Moving from the Buffet Line to the King’s Table: Savoring Mercy

Moving from the Buffet Line to the King’s Table: Savoring Mercy

Where do you want to go to eat?  This question in my home typically elicits one of three answers.  If it’s not my children’s favorite fast food joint or a place serving breakfast all day, it’s almost always their favorite buffet – known affectionately in our home as the hog trough.  Why?  Because buffets are full of choices – unending choices, sure to please the pickiest eater.  Of course, the enticing, all-you-can-eat dessert station, complete with cotton candy, might have something to do with their palate’s restaurant of choice.

Our lives are often a lot like that buffet.  Every week includes a series of choices – some that fill us well and others that feel good for a moment, but leave us empty, like the cotton candy in the dessert line.  But in any case, we make the choice – from the places we shop, to the sports we play, to the videos we stream on the device we choose to carry into the restaurant we choose to patron, to the church activities in which we engage.  Life’s options often feel like a line at the local buffet.  In fact, for many of us, the Christian life has become a series of trips to the buffet line.

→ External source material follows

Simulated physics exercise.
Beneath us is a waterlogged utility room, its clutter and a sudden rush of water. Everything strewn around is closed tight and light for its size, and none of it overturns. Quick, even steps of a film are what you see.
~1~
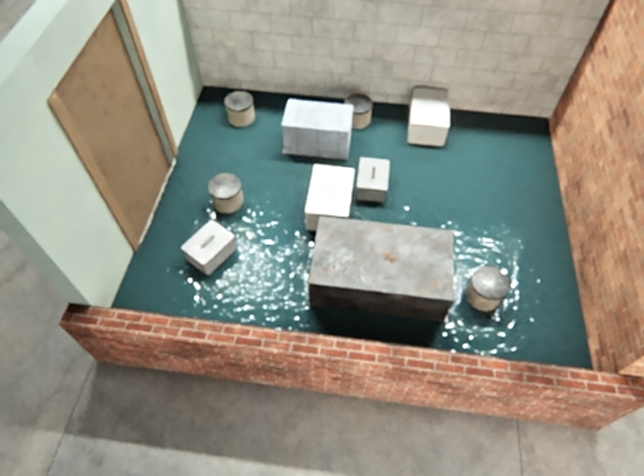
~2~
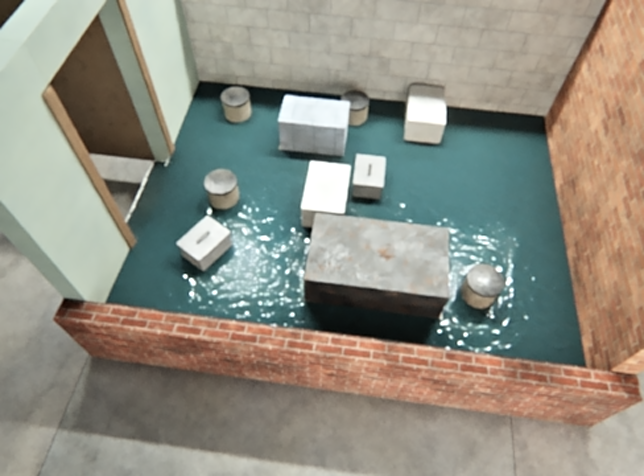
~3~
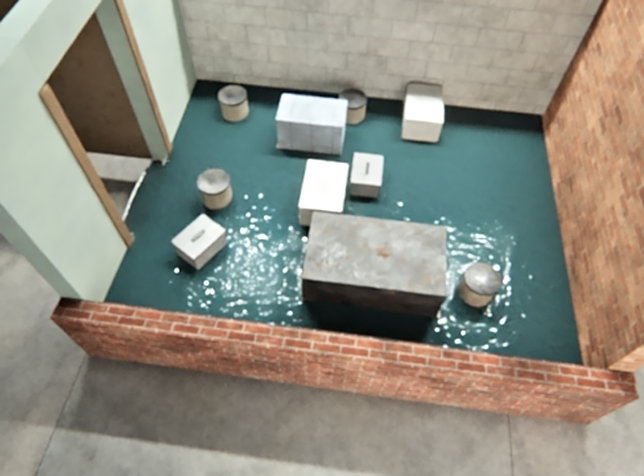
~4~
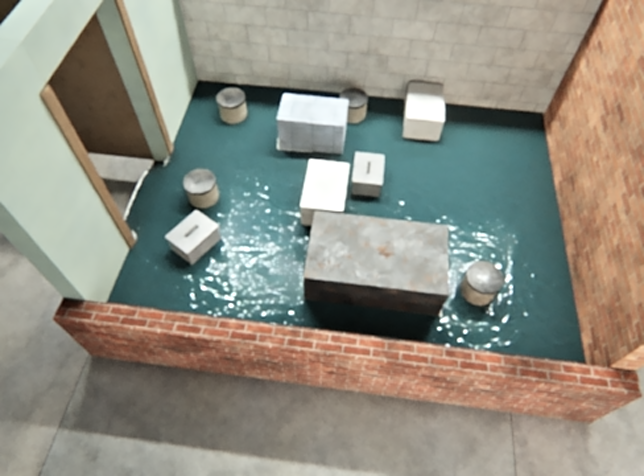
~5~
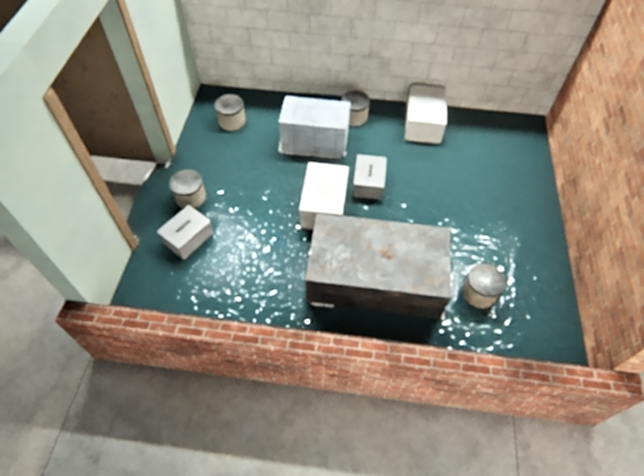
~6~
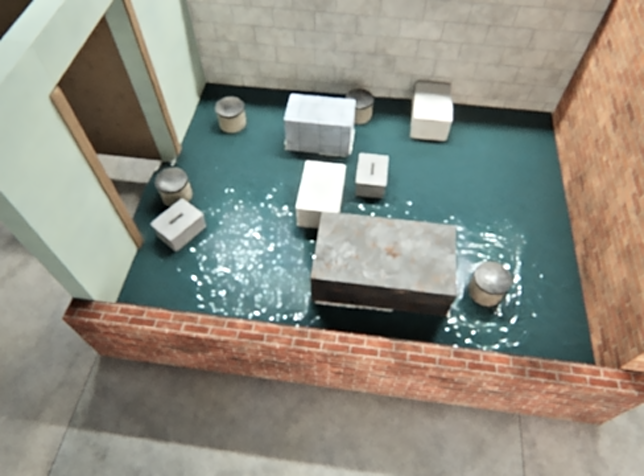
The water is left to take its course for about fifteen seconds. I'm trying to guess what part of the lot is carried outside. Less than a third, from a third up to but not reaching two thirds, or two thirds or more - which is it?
Go with two thirds or more.
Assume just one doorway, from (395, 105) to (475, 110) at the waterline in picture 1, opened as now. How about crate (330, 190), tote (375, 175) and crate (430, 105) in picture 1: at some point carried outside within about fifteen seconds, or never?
Taking them one after another, flushed away, then flushed away, then flushed away.
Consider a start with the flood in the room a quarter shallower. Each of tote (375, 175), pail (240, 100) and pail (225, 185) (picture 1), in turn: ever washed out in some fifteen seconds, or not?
Escapes, then escapes, then escapes.
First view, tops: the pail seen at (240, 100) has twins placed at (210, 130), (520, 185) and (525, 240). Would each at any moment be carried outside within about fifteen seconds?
Taken in the given order, the three: Exits at some point, doesn't escape and doesn't escape.
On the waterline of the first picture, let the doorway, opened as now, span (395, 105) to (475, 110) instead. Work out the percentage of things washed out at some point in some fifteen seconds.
I'd call it 60 per cent.
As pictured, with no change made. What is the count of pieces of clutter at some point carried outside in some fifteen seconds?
It comes out at 6.
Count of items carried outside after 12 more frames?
I count 3 altogether.
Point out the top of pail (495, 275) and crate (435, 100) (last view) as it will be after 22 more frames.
Near (470, 301) and (367, 102).
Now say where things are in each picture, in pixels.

We choose whether to participate in Sunday worship, whether to engage in community with others, or whether to show mercy to someone in need.  But what’s on offer to those who believe in Jesus is not a trip around the buffet table of the Christian life, but instead an invitation to the table of the King.  For the next three weeks, I want to explore what it means to move from the buffet line to the King’s table, focusing specifically on the savory food of the Christian life that we often relegate to list of options: worship, community, and in this blog – Mercy.

“Come, everyone who thirsts, come to the waters; and he who has no money, come, buy and eat!  Come, buy wine and milk without money and without price.  Why do you spend your money for that which is not bread, and your labor for that which does not satisfy?  Listen diligently to me, and eat what is good, and delight yourselves in rich food” (Isaiah 55:1-2).

This invitation comes from the lips of the Lord, the King over all.  This invitation is not given to the wealthy, the powerful or the self-sufficient.  It’s not given to the outwardly religious, Bible memorization champion, or spiritual elite.  Jesus’ invitation to come and eat and come and drink is given to those who cannot afford it, those who cannot earn it, those who do not deserve it.  In other words, Jesus’ invitation is written in mercy, paid for by the bread of his broken body and the wine of his shed blood and stamped with the seal of the Holy Spirit who enables us to savor the delights that can only be enjoyed at the table of the King.  Those who taste that meal for themselves cannot help but become those whose lives reflect the mercy of their King.

According to Jesus in Matthew 25, mercy toward those too to poor to afford it, too weak to earn it, and too sinful to deserve it is evidence of a life transformed by the mercy experienced at the table of the King.  He says of the day of judgment:

Then the King will say to those on his right, ‘Come, you who are blessed by my Father, inherit the kingdom prepared for you from the foundation of the world.  For I was hungry and you gave me food, I was thirsty and you gave me drink, I was a stranger and you welcomed me,  I was naked and you clothed me, I was sick and you visited me, I was in prison and you came to me.’  Then the righteous will answer him, saying, ‘Lord, when did we see you hungry and feed you, or thirsty and give you drink? And when did we see you a stranger and welcome you, or naked and clothe you?  And when did we see you sick or in prison and visit you?’  And the King will answer them, ‘Truly, I say to you, as you did it to one of the least of these my brothers, you did it to me’ (Matt. 25:34-40).

Jesus so identifies with those to whom he has shown mercy that when we show mercy to those in need, it’s as if we’re feeding, welcoming, clothing, and visiting Jesus.  In fact, he goes on to say that those whose lives do not reflect His heart of mercy, display evidence that they themselves have never experienced the mercy of Jesus. “Truly, I say to you, as you did not do it to one of the least of these, you did not do it to me” (Matt. 25:40).

Showing mercy to the poor, the weak, the undeserving is not just an option of the buffet table of the Christian life, but instead is the evidence that we who are poor, weak and undeserving have savored the mercy of Jesus freely given at the King’s table.  As those who have tasted the feast, we cannot help but invite others to do the same.

This Sunday, Calvary’s deacons are inviting each of us to participate in showing mercy for the poor, weak and undeserving by giving to the deacon’s mercy fund.  This enables us as a congregation to show a small reflection of the mercy shown to us, as we seek to provide for the needs of members of our congregation, as well as those in the community around us.  I encourage each person to prayerfully consider not only how you might give this week, but how the Lord might be inviting you to step away from the buffet line of the Christian life and savor the mercy on offer at the table of the King.